In search of theta 13

Located in three underground halls within a mile of the six reactors, the Daya Bay experiment was designed to measure a property related to the particles’ transformations, or oscillations, between three different types, known as “flavors”: electron, muon, and tau. Daya Bay was the first experiment to successfully measure, with certainty, a “mixing angle” called theta 13. This mixing angle defines the rate at which neutrinos transform into the three flavors. Since its first measurement in 2012, the precision in Daya Bay’s theta 13 measurement has improved sixfold.

To determine theta 13, scientists measured how many neutrinos of a specific flavor – in this case, electron antineutrinos – were produced by the nearby reactors. From that number they could determine how many electron antineutrinos they should expect to measure using Daya Bay’s large detectors. Then, they compared the estimate to the actual, measured number.

The theta 13 measurement, and two other mixing angles measured by previous experiments, help us understand the role neutrinos played in the evolution of our universe. If scientists observe a difference in certain properties of neutrinos vs. antineutrinos, it could help our understanding of the excess of matter vs. antimatter in the universe.

Daya Bay scientists are now conducting an analysis of the data from the experiment’s entire nine years of operations. This analysis will enable improved measurements of neutrino properties, including a new precision on theta 13 that is unlikely to be surpassed for decades to come.

Unexpected bonus

“The scientific productivity of Daya Bay has gone way beyond our imagination,” said Daya Bay co-spokesperson Jun Cao, of IHEP. “Besides pinning down the value of theta 13, a surprising feature surfaced in the measured reactor antineutrino spectrum with Daya Bay’s high-quality data.”

A local excess of antineutrinos – about 10% above theoretical expectations at an energy of around 5 million electron volts (5 MeV) – shows up clearly, well beyond the uncertainties. The origin of this discrepancy is still unclear and requires further studies.

Meanwhile, determination of the antineutrino yield from the Daya Bay experiment also found a likely suspect for explaining a so-called “reactor antineutrino anomaly” – measurements of fewer antineutrinos than had been expected at the sites of many different nuclear reactors. While one possibility for this anomaly was that some antineutrinos had morphed into a hypothesized fourth type of neutrino called a sterile neutrino, Daya Bay researchers found it was most likely due to incomplete modeling of the predicted rate of antineutrino production for one component of the nuclear reactor fuel.

Additionally, teams of scientists from two major experiments studying neutrino oscillations – the Daya Bay experiment and the MINOS+ experiment at DOE’s Fermi National Accelerator Laboratory (Fermilab) – joined forces to produce another analysis that largely ruled out any possibility of sterile neutrinos in their data.
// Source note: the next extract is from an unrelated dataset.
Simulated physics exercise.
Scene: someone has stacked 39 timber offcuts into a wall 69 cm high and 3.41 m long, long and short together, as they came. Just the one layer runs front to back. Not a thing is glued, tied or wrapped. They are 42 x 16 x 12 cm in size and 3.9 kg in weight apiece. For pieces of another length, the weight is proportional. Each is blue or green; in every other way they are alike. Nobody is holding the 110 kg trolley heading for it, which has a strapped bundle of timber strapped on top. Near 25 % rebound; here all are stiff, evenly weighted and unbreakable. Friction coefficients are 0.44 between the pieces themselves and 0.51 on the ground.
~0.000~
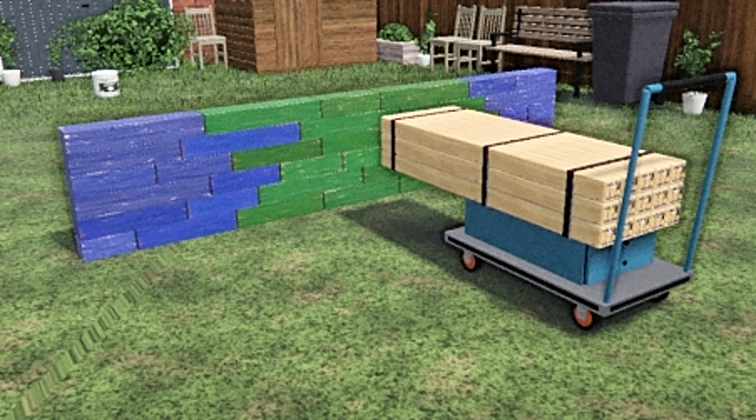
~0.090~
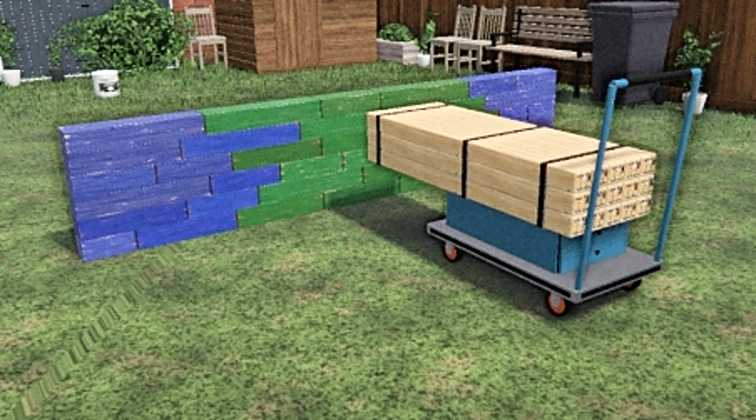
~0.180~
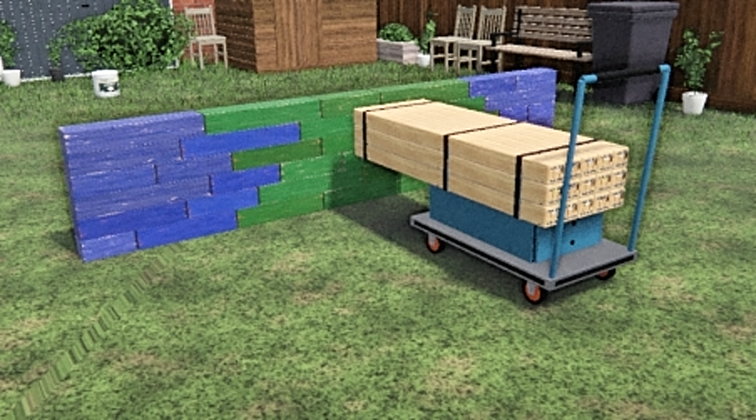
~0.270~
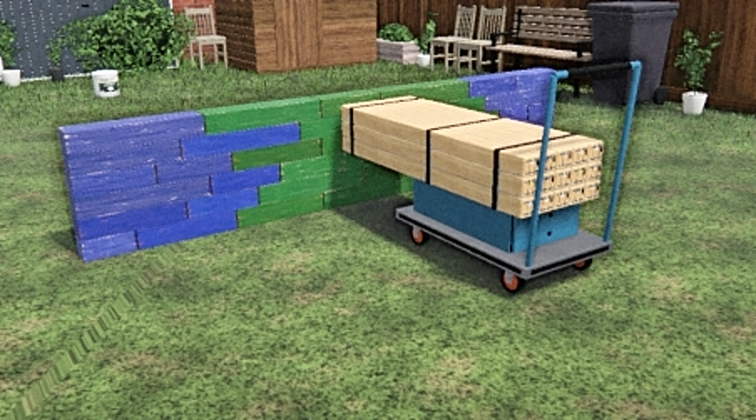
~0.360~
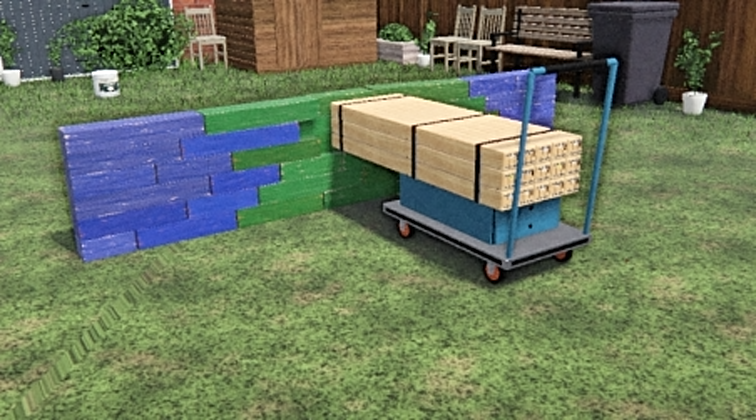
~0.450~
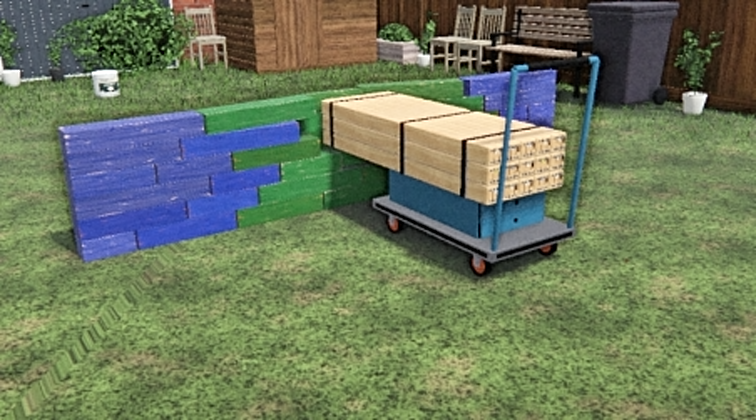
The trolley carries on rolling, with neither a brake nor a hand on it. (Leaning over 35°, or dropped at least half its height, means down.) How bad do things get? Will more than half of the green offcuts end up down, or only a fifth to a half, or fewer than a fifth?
I reckon the count left down will sit inside the fifth-to-half band.
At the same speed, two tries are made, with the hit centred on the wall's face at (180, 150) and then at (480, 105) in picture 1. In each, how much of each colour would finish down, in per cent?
Down by colour - blue: 20%, then 20%; green: 10%, then 20%.
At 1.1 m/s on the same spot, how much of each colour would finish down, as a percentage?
Result - blue: 0%; green: 30%.
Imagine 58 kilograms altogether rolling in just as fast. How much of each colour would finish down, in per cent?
You'd get blue 0 and green 30 percent.
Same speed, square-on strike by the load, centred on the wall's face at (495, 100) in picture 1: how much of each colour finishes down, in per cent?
Result - blue: 20 %; green: 20 %.
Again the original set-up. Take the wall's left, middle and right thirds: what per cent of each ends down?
In percent, the thirds read 0 on the left, 40 in the middle and 10 on the right.
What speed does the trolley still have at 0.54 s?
Speed: Near 1.1 m/s.
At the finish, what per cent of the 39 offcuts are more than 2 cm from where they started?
It comes to 45 percent.
Around 0.54 s, load 26 cm past the wall's line, still rolling; 3 of the 18 green offcuts down (3 of 39 in all colours); top green offcut tipped 17°, 7 cm lower.
Around 0.76 s, load 48 cm past the wall's line, still rolling; 5 of the 18 green offcuts down (6 of 39 in all colours); top green offcut on its side.
Around 1.02 s, load 71 cm past the wall's line, still rolling; 5 of the 18 green offcuts down (6 of 39 in all colours); top green offcut on its side.
Around 1.24 s, load 81 cm past the wall's line, still rolling; 5 of the 18 green offcuts down (6 of 39 in all colours); top green offcut tipped 5°, 55 cm lower.
Finally (2.0 s), load 82 cm past the wall's line, stopped; 5 of the 18 green offcuts down (6 of 39 in all colours); top green offcut 58 cm lower; top blue offcut unmoved. That is 28 per cent. Seen by the last camera, middles, top green offcut near (227, 146), top blue offcut near (529, 79).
Implications of the measurements

“The mixing-angle theta 13, which many scientists suspected would be zero, was fortunately found to be much larger than we anticipated when we planned the experiment,” Luk said, which allowed scientists to precisely extract the oscillation frequency and confirm the theory of neutrino oscillation. This bodes well for other active and future neutrino experiments that will attempt to measure the ordering of the masses of the different neutrinos, for example.

It could also benefit experiments that explore neutrinos’ possible relevance to the universe’s matter-antimatter imbalance. Physicists believe that neutrinos may have played a role in this imbalance through the breaking of a fundamental physics law known as charge-parity (CP) violation. This violation implies that a particle and its antiparticle behave differently.
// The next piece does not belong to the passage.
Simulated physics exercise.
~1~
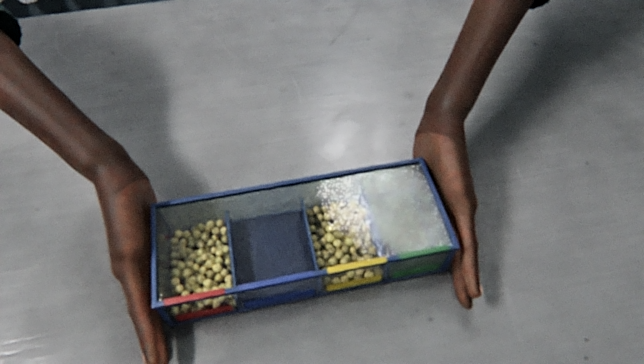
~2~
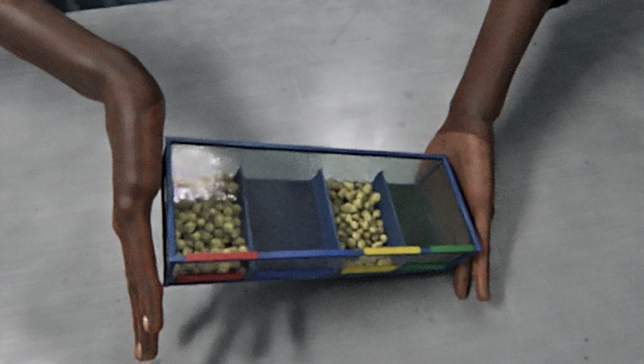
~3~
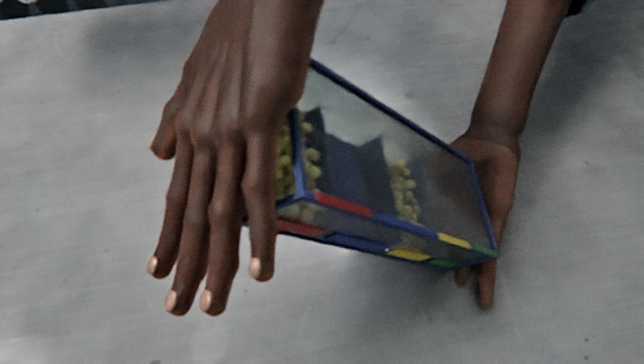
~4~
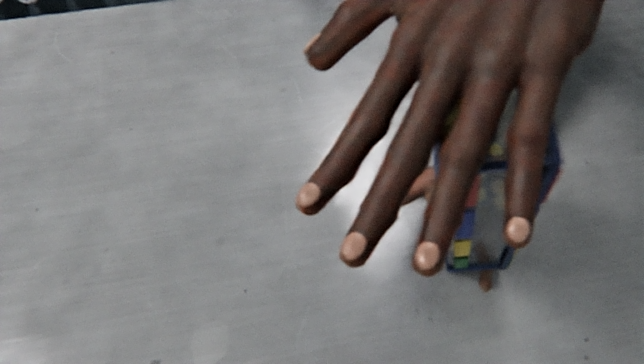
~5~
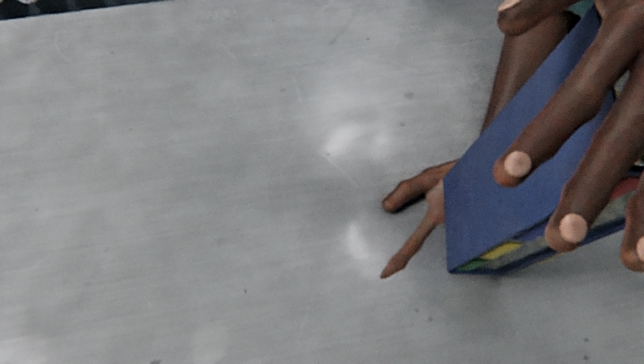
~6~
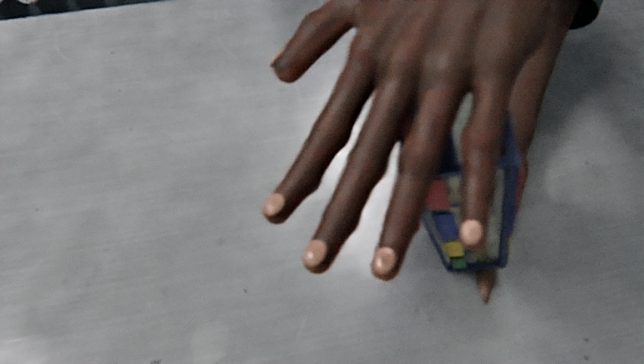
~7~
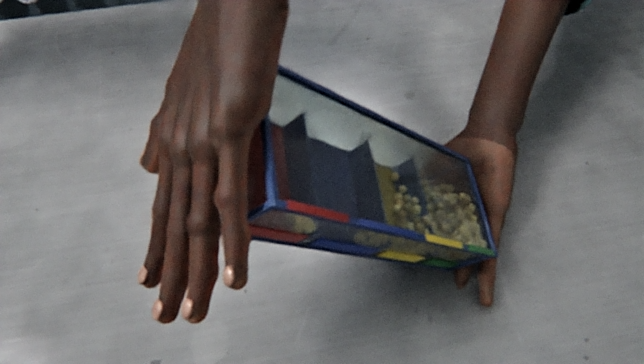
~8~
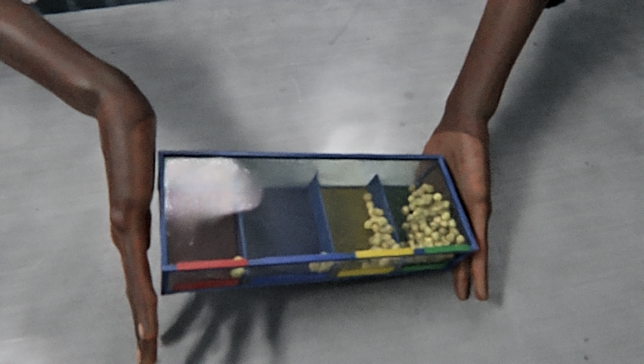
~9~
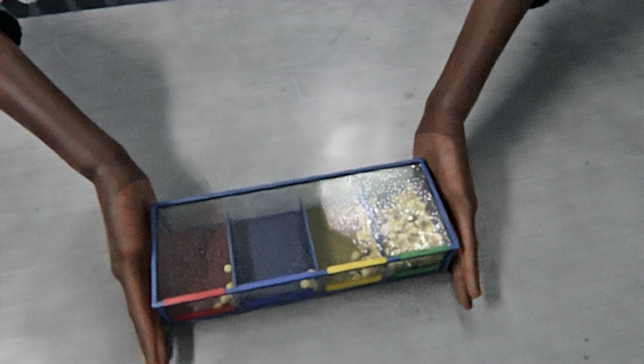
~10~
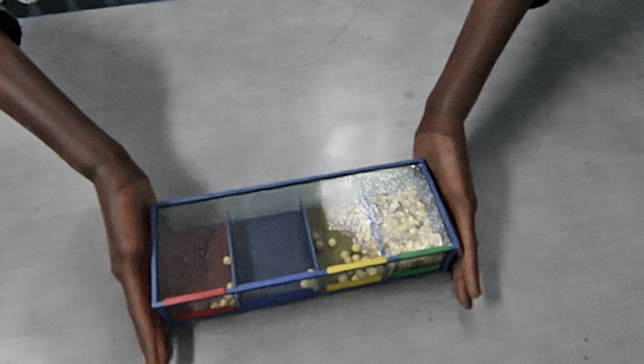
Two hands tipping a lidded box of soya beans steeply and lowering it flat, leaving most beans in the green end compartment.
Daya Bay’s theta 13 measurement is the most precise measurement so far among the three mixing-angle measurements related to neutrino oscillations. The Daya Bay collaboration, including Heeger, was recognized for the success in precisely measuring theta 13 with the award of the prestigious 2016 Breakthrough Prize in Fundamental Physics.

“Now that we know theta 13 is not zero, we have developed new ways to study the neutrino mass ordering. It also allows us to search for CP violation in current and future experiments,” Kettell said.

Existing experiments in neutrino oscillation, such as T2K in Japan and NOvA at Fermilab, benefit from this measurement, he noted, as will Jiangmen Underground Neutrino Observatory (JUNO), a next-generation  experiment that will start taking data soon in China, the Long Baseline Neutrino Facility/Deep Underground Neutrino Experiment (LBNF/DUNE) project under construction at Fermilab, and the upcoming Hyper-Kamiokande experiment in Japan.

“Daya Bay is a milestone in the history of reactor neutrino experiments, starting from the original discovery of the free antineutrino in 1960 and the first measurement of terrestrial neutrino oscillations with the KAMLAND experiment in 2003” says Karsten Heeger. Daya Bay has demonstrated precision oscillation physics and paved the way to further our understading of the mysterious neutrinos with reactors.”  

The Daya Bay experiment is supported by the Ministry of Science and Technology of China, the U.S. DOE Office of Science High Energy Physics program, the Chinese Academy of Sciences, the National Natural Science Foundation of China, and other funding agencies. The Daya Bay  collaboration has 237 participants at 41 institutions in China, the U.S., the Czech Republic, and Russia.